The installation Untitled (Stadium) (2005) at the Badischer Kunstverein in Karlsruhe consisted of a number of non-aligned elliptical rings that formed a series of ledges for seating inside and outside the towering structure. A marathon night of lectures, talks and screenings took place in and around this installation, and audience members were free to sit wherever they liked. This vision of public space is in contrast to mere representational transparency, such as that imagined by Norman Foster in his glass cupola for the Reichstag (the German parliament). The theme for the event at Untitled (Stadium) was “the production of world-models,” and a related publication further developed these ideas. The concept of the model is fundamental to Schiemenz’s method: for him, it enacts a notion of shared consciousness as a process of perennial reconstruction.

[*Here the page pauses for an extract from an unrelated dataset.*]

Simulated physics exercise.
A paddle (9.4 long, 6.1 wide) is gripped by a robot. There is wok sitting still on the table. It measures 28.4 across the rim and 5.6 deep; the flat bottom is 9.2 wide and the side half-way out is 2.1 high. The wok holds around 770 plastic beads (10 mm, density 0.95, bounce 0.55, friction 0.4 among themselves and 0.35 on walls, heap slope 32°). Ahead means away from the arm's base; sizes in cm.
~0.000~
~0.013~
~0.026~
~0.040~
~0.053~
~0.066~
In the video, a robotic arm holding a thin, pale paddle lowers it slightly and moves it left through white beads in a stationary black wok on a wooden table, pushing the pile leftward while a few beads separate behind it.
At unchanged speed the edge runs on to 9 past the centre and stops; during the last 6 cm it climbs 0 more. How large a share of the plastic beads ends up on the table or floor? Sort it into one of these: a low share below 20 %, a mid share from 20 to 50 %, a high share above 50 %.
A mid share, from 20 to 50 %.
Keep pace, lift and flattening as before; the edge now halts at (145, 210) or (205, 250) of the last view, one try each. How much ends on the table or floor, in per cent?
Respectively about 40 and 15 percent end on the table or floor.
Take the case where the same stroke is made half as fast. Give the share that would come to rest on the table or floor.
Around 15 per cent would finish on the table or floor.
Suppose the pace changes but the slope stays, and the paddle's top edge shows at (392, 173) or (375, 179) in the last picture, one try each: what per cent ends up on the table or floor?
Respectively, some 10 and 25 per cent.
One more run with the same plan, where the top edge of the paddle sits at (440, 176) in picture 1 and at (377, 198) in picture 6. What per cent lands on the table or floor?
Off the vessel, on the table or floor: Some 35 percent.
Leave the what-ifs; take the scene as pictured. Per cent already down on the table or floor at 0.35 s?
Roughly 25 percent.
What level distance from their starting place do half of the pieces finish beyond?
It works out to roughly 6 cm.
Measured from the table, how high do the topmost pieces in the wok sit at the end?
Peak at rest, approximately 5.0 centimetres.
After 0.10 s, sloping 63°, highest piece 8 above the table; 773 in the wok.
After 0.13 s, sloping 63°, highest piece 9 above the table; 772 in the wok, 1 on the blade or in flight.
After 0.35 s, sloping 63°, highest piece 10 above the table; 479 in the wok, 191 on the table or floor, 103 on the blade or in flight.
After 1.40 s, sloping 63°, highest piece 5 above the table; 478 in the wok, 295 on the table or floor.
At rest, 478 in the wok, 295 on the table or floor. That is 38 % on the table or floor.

Schiemenz work continually considers the position of the viewer in order to frame the process of observation and awareness. In Communal Cinema within the Rings of Splendour (2006), a circular viewing screen is tilted at an oblique angle to reveal seating rings, in effect displaying the audience to the gallery visitor approaching the work. A further series of canted, circular space-frames helps to animate the work’s multidimensional displacement of space.

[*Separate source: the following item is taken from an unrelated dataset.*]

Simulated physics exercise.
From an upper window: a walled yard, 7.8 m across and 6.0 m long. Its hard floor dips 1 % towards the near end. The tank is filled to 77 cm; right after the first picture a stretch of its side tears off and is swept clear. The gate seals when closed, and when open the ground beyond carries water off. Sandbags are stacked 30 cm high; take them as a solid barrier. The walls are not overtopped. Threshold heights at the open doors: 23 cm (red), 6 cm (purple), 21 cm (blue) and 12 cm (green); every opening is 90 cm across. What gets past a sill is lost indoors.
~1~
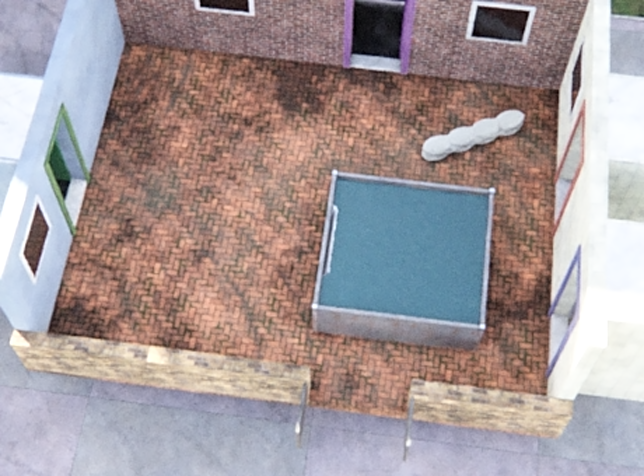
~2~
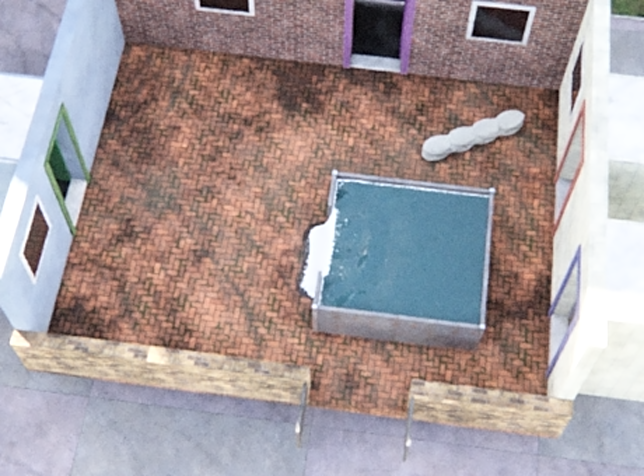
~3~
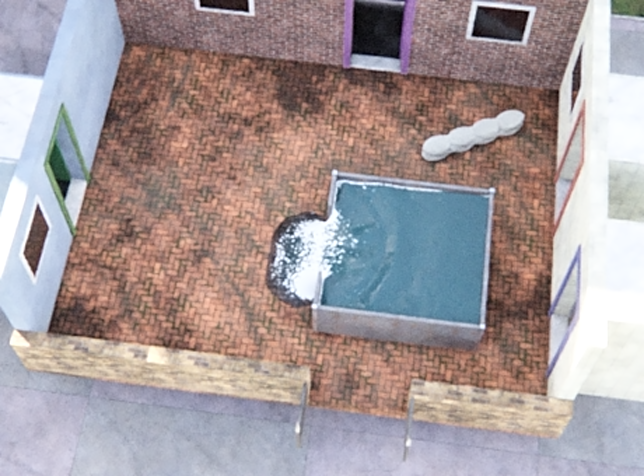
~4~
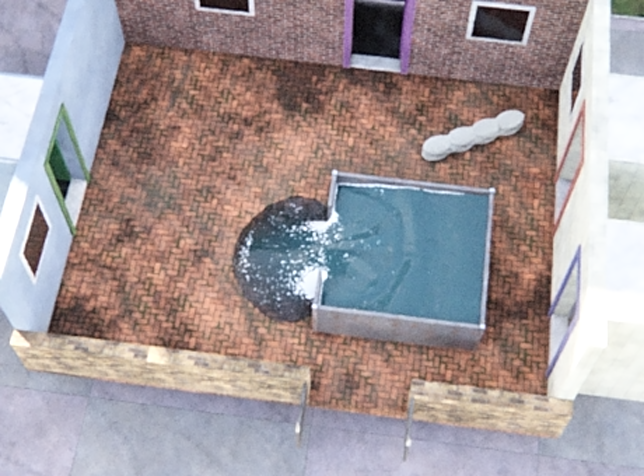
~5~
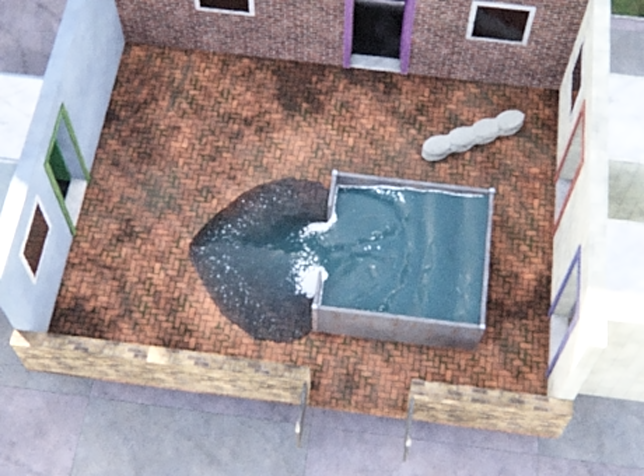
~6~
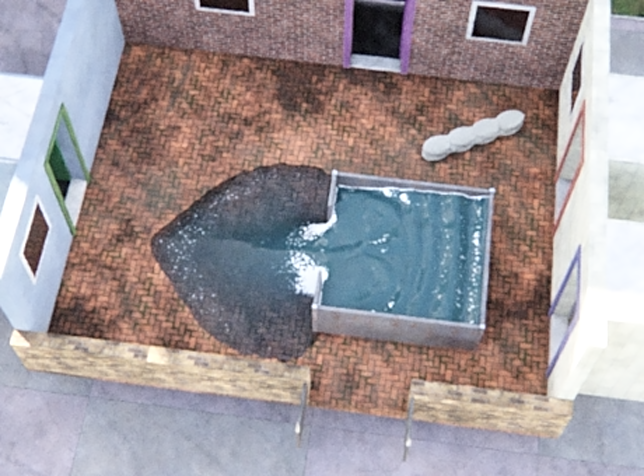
Water bursts through the left side of a rectangular tank in a brick-paved walled yard, first as white froth, then fanning leftward across the floor in a widening dark, pointed sheet while ripples cross the tank's surface.
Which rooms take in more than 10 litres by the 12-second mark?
The water let in: At the red door it stays under the limit; at the purple door it keeps below the limit; at the blue door it keeps below the limit; at the green door it goes over the limit.
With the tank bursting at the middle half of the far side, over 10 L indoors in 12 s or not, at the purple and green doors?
Then: Purple above, green below.
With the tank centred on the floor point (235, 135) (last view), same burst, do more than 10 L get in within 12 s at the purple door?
Then: Purple past it.
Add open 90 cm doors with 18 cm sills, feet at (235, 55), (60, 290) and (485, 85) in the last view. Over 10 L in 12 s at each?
In turn: Below, above, under.
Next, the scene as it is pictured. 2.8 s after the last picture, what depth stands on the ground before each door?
In cm: Red 0, purple 0, blue 0, green 25.
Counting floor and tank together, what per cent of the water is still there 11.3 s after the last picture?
Roughly 92 in a hundred.
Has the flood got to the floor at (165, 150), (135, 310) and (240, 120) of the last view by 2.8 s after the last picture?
In that order: Under water, under water, flooded.
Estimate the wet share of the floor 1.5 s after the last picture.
Some 45 per cent of it.
Then, 0.7 s after the last picture water covers 35 % of the floor and is deepest (44 cm) near (315, 257); red door not reached, purple door not reached, blue door not reached, green door 18 cm at the sill, 7 L in.
Then, 1.5 s after the last picture water covers 45 % of the floor and is deepest (46 cm) near (43, 350); red door not reached, purple door not reached, blue door not reached, green door 29 cm at the sill, 74 L in.
Then, 2.8 s after the last picture water covers 50 % of the floor and is deepest (27 cm) near (55, 308); red door not reached, purple door not reached, blue door not reached, green door 25 cm at the sill, 177 L in.
Then, 6.3 s after the last picture water covers 80 % of the floor and is deepest (20 cm) near (43, 350); red door not reached, purple door 5 cm at the sill, 0 L in, blue door not reached, green door 13 cm at the sill, 261 L in.
Then, 11.3 s after the last picture water covers 95 % of the floor and is deepest (16 cm) near (524, 334); red door 13 cm at the sill, 0 L in, purple door 5 cm at the sill, 0 L in, blue door 12 cm at the sill, 0 L in, green door 10 cm at the sill, 264 L in.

For the group exhibition Ideal City–Invisible Cities (2006) in Zamosc, Poland, Schiemenz built a tower construction that allowed visitors to see both the historically protected and obsolete old centre, planned and built as an ideal city in the 16th–century, and the surrounding suburban area, where the day-to-day functioning of urban life takes place. The title of this work, Endeavour’s Watchtower for the Fourth International indicates Schiemenz’ concern with ideas of ideological failure. Endeavour was one of the ships with which James Cook sailed to the Hawaiian Islands, where he was slain by the natives. Referring to this story of cultural conflict, the installation addresses the problems inherent in cultural projection. In homage to Vladimir Tatlin’s proposed Monument to the Third International (1919-20), the structure employs a twisted, tilting stair construction. The overt reference to Russian Constructivism evokes failed idealism, exposing a lost moment of history when art and technology were integrated with social purpose.

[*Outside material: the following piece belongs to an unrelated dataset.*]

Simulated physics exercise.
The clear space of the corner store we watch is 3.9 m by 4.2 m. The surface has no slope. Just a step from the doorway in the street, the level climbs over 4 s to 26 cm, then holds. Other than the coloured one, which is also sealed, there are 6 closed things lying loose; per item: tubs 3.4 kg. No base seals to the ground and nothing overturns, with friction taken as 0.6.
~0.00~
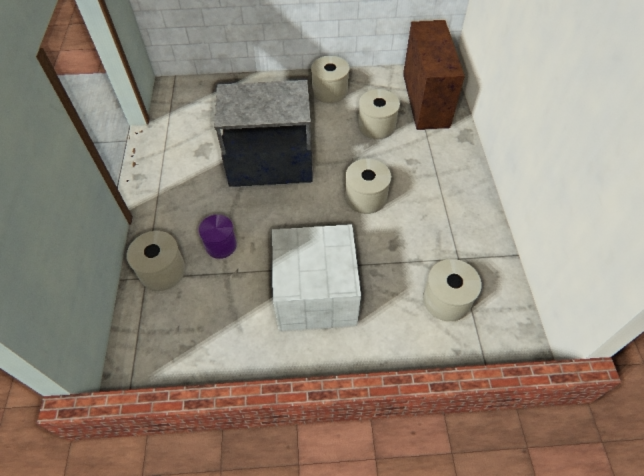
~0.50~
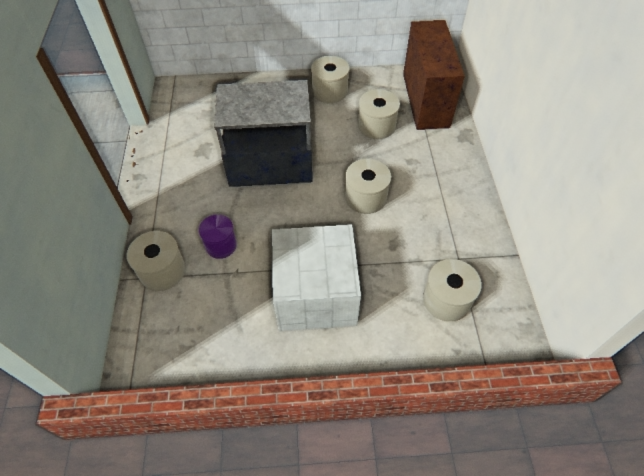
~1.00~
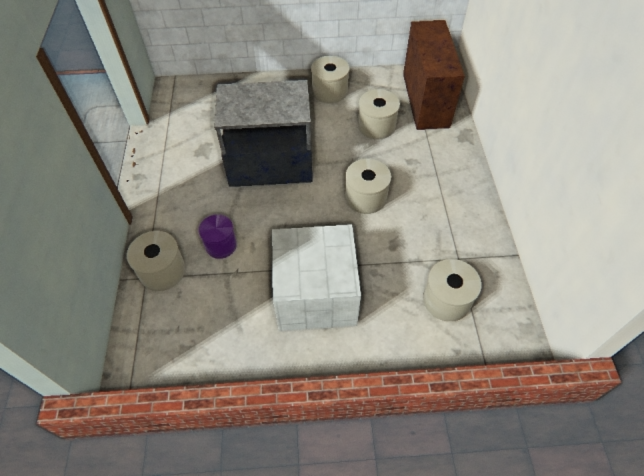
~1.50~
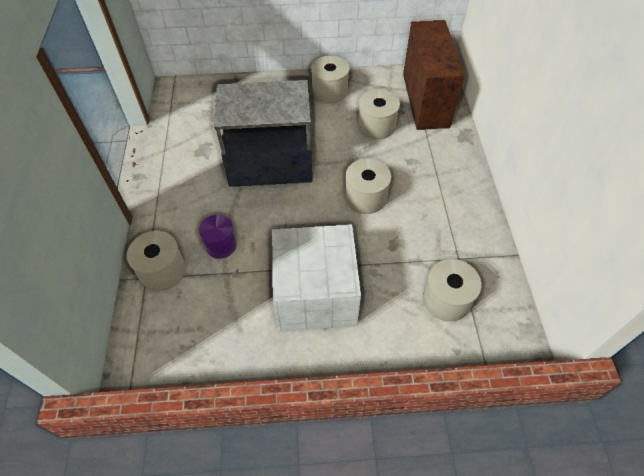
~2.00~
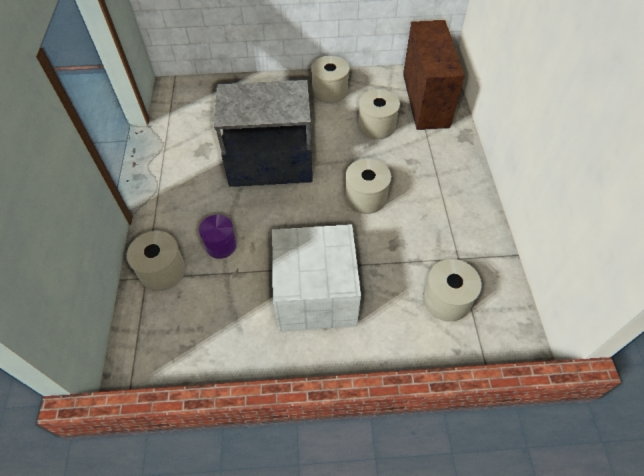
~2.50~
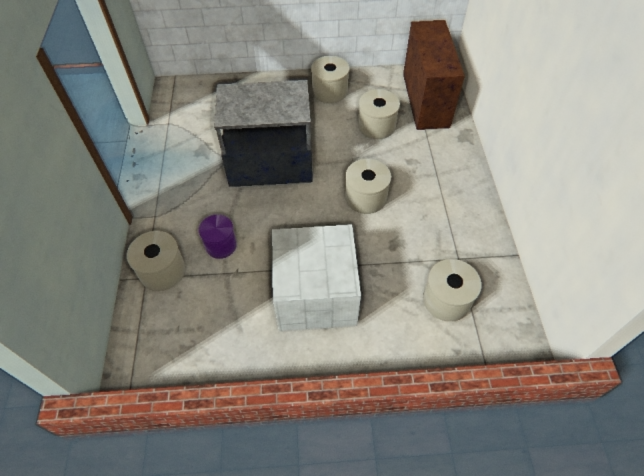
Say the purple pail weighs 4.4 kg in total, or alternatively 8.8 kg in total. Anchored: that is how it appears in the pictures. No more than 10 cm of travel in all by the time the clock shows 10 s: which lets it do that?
Extra weight still does not help.
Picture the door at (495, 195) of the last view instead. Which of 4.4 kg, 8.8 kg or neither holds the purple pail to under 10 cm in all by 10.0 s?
Result: Nothing offered works.
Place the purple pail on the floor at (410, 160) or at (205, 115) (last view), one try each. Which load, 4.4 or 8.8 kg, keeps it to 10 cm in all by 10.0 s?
Taking the two spots in turn, neither keeps it, then neither keeps it.
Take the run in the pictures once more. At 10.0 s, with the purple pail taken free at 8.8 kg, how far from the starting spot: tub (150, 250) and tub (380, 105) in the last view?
Shifts: 30 cm / 140 cm.
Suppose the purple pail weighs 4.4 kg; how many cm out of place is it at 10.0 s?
I'd put it at about 60 cm.
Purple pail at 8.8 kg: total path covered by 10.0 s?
The distance adds up to about 150 cm.
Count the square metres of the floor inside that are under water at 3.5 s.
Wet area: Approx. 3.0 m2.
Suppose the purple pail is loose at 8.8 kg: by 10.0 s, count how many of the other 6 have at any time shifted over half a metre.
That adds up to 5.
After 3.5 s the purple pail would be 0 cm from its start with 4.4 kg and 0 cm from its start with 8.8 kg; 1 cm of water round it then.
After 4.5 s the purple pail would be 43 cm from its start with 4.4 kg and 14 cm from its start with 8.8 kg; 5 cm of water round it then.
After 7.0 s the purple pail would be 142 cm from its start with 4.4 kg and 69 cm from its start with 8.8 kg; 6 cm of water round it then.
After 10.0 s the purple pail would be 69 cm from its start with 4.4 kg and 95 cm from its start with 8.8 kg; 8 cm of water round it then.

Perhaps the collision of systems and viewpoints and the contemplation of ideological collapse became important to Schiemenz when he was a student in East Berlin during the fall of the Wall and the subsequent abrupt transition between political regimes. His work emerges out of a particular scene in Berlin, prominent since the late 90s, which focuses specifically on spatial politics. This concentrated energy has produced many sophisticated publications, lecture series, film cycles, even fashion shows and concerts, as well as installations and exhibitions. In some ways, Schiemenz’s work is a critique of and reaction to the abundance of forums for “democratic debate” that fail to reveal structural hierarchies. This locates it in a continuum of art that looks at social structures, including, especially in the German context, the Social Sculptures of Joseph Beuys, who considered art a revolutionary “stimulant” to transform everyday life. Schiemenz’s installations combine sculptural delight with a realistic view of collective engagement that emphasizes individual responsibility and personal diversity, not an idealized and inhuman fake-flattening of hierarchies.